Monday, September 05, 2005

reckless, role, local, forgot, missing

I found this blurb in a notebook of mine, written sometime around September 2000. The words I had to use were: reckless, role, local, forgot, missing.

The sign pasted on the outside window of the coffee-shop in Clareston said, "Cat missing since Thursday, October 21." The Scotch-tape had yellowed and the paper around the edges had the soft-vellum look of old manuscripts, but the picture of the tortoise-shell cat was still distinct. I don’t think anybody forgot to take down the sign. It had its own role and had become as much a part of the coffee-shop as the stacking doll set by the cash register and the green velour couch next to the KISS pinball machine. The pinball machine was still busted. The coffee-shop owner had once offered 50 bucks to anyone who could fix it. My classmates in the city would have snickered if I had invited them here. I wouldn’t ever invite any of them here. In fact, there was only one reason I was here: Ezekiel Wannamaker. In high school, Zeke was the town trouble-maker. He was also my best friend.

Zeke had asked me to come. He said it was important, so I was here. As I walked up to the pinball machine to twirl the knobs, a Bessie Smith song crackled over the half-blown-out speakers:

My mama says I'm reckless,
my daddy says I'm wild.
I ain't good lookin'
but I'm somebody's angel child.

Then, Zeke Wannamaker strode into the coffee-shop. His hands were bare of the heavy silver rings he used to wear on every finger, but he still had his carved wooden turtle hanging on a leather string around his neck. “Hey, bella,” he said, swinging his arms around my shoulders. "When did you dye your hair purple?"

Tell me what happened next. Email me a paragraph or two. Every contributor receives proper acknowledgement including a heroic couplet written in his or her honor.


Lone Star Ma said...

"Umm," I said, returning his hug awkwardly but sincerely, "I guess it's been purple for a few weeks."

I cast a surreptious glance at my hands, but the skeezy lighting was dim enough to mask the slight tinge that had spread up from my nail beds like an algae bloom since the last time we had met. I pulled my jacket a litle closer around my shoulder blades.

"Word, Zeke? What's going on?"

Alkelda the Gleeful said...

Lone Star Ma, I have sent your heroic couplet to you via email. Thanks so much for your contribution. (Anyone else? It's not every day that you get a heroic couplet, you know.)

Lone Star Ma said...

Yes, and I have a couplet. And you, gentle readers, do not. So you should contribute. Nya.

Melangell said...

Zeke hesitated - unusual, I thought, and it made me uneasy.He looked away and then then said - "Let's go for coffee?"

Hmmmmmm. Coffee was a fairly healthy form of nourishment for my friend Zeke. What was going on here?

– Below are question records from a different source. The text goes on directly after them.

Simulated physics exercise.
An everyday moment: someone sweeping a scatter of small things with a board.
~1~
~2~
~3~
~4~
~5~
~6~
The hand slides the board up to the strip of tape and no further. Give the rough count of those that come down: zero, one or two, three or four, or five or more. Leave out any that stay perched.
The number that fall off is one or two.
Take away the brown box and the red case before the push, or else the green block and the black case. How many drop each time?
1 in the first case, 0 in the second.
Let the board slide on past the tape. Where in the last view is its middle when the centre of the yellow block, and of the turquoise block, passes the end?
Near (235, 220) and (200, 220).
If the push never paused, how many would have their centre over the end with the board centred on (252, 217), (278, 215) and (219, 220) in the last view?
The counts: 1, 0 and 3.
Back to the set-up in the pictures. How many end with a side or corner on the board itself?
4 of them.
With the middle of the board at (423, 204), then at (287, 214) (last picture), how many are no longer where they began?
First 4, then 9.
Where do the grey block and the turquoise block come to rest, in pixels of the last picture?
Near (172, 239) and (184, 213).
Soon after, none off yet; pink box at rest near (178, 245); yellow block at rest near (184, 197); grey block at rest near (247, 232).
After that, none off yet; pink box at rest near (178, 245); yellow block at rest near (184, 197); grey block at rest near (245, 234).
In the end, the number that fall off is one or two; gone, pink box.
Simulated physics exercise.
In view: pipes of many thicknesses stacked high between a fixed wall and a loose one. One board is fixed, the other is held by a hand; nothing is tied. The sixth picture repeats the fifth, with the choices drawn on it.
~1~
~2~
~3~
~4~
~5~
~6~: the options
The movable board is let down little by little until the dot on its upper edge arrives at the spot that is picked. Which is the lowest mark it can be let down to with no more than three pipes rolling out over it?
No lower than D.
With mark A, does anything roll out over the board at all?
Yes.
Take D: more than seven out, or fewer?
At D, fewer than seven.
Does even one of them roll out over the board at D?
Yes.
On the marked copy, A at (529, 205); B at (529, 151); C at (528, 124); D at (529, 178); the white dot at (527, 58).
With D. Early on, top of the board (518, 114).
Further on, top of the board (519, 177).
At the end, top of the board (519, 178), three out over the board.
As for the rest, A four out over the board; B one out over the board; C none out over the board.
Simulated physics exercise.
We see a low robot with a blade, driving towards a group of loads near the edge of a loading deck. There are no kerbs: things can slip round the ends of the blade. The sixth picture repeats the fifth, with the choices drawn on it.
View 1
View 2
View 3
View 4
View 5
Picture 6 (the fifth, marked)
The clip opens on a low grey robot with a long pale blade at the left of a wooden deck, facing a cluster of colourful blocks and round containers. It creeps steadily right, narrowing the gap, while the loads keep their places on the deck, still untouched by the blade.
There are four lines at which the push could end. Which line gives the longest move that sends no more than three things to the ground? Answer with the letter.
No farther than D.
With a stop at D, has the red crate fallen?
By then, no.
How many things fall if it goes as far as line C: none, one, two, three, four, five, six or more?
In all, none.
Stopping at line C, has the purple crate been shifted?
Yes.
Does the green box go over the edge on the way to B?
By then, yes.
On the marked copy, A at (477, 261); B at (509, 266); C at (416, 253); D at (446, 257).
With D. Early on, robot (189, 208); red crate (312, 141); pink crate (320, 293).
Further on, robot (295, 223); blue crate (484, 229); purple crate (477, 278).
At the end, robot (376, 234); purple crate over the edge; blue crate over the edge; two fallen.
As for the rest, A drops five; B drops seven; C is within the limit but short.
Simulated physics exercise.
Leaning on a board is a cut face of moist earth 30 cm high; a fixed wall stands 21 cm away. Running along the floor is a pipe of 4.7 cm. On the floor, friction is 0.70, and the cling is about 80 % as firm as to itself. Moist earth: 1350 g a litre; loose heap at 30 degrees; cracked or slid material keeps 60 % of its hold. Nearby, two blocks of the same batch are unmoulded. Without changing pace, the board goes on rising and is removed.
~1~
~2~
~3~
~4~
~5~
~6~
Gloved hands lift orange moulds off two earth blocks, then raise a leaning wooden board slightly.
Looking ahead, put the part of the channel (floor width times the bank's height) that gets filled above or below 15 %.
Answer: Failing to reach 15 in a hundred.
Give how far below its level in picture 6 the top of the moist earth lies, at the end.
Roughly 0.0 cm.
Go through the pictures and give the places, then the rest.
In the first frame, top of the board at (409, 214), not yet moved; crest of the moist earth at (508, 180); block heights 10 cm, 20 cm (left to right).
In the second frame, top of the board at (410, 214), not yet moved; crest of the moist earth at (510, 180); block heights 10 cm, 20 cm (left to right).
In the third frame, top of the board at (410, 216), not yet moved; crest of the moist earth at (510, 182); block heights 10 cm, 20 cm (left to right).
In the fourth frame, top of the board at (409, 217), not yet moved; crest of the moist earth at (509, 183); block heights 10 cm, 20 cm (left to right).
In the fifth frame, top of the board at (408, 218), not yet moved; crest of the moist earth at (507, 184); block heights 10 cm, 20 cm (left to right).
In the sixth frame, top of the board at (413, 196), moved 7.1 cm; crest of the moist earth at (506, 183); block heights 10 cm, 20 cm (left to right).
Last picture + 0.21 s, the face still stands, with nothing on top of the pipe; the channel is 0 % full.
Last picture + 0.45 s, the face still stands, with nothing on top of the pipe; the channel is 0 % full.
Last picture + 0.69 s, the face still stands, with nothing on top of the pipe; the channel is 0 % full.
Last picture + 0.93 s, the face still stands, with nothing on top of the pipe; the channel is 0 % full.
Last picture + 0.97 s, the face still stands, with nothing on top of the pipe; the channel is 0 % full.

Out on the sidewalk, I cast about in both directions in the brightness. Out here there were little coffee kiosks every several blocks, and I finally steered Zeke towards one where we could get our coffee and sit on a curb in the shade.

We started out in silence, then Zeke blurted out - "I had an incredible dream about you last week - but your hair wasn't purple."

Alkelda the Gleeful said...

Thank you, Melangell. Your heroic couplet should be in your inbox by now!

Andrew said...

My eyes had begun to itch, kept from visibly watering only through massive willpower that must have soon buckled, but eventually their unblinking stare drove his gaze to his shoes. I fluttered their lids with manic haste, and wore my disdainful mask again my the time he had recovered enough to risk an embarrassed sidelong glance. This was an old, old dance of ours; one I'd been winning more and more lately. "Zeke," I said firmly, "tryptamines are just not for daily use. You're a mess, chum! Do you know what 'chum' is?"

Alkelda the Gleeful said...

Thanks, Andrew! Your heroic couplet is on its way.

Lone Star Ma said...

We never made it to Cricket as Ladybug rather bored us and we gave up. Did we miss much? We loved Babybug dearly and now are loving it dearly again.

Alkelda the Gleeful said...

I was reading Cricket when Trina Schart Hyman was the art director. I looked forward to Cricket every month, not only for the stories and letters, but the ongoing saga of Cricket, Ladybug and friends documented at the bottom of the pages in a cartoon style. A lot of good writers got their start with Cricket. The others (Cicada, Ladybug, etc.) came much later.

Lone Star Ma said...

I totally meant to post that comment about Cricket on the Good Night Moon post. I am frazzled. I dreamed a "frame story" (your influence) yesterday when we were home sick and kept telling myself to write it down as I slowly woke so you could have the bits I remembered for a book but I lost it all...just something about festivals.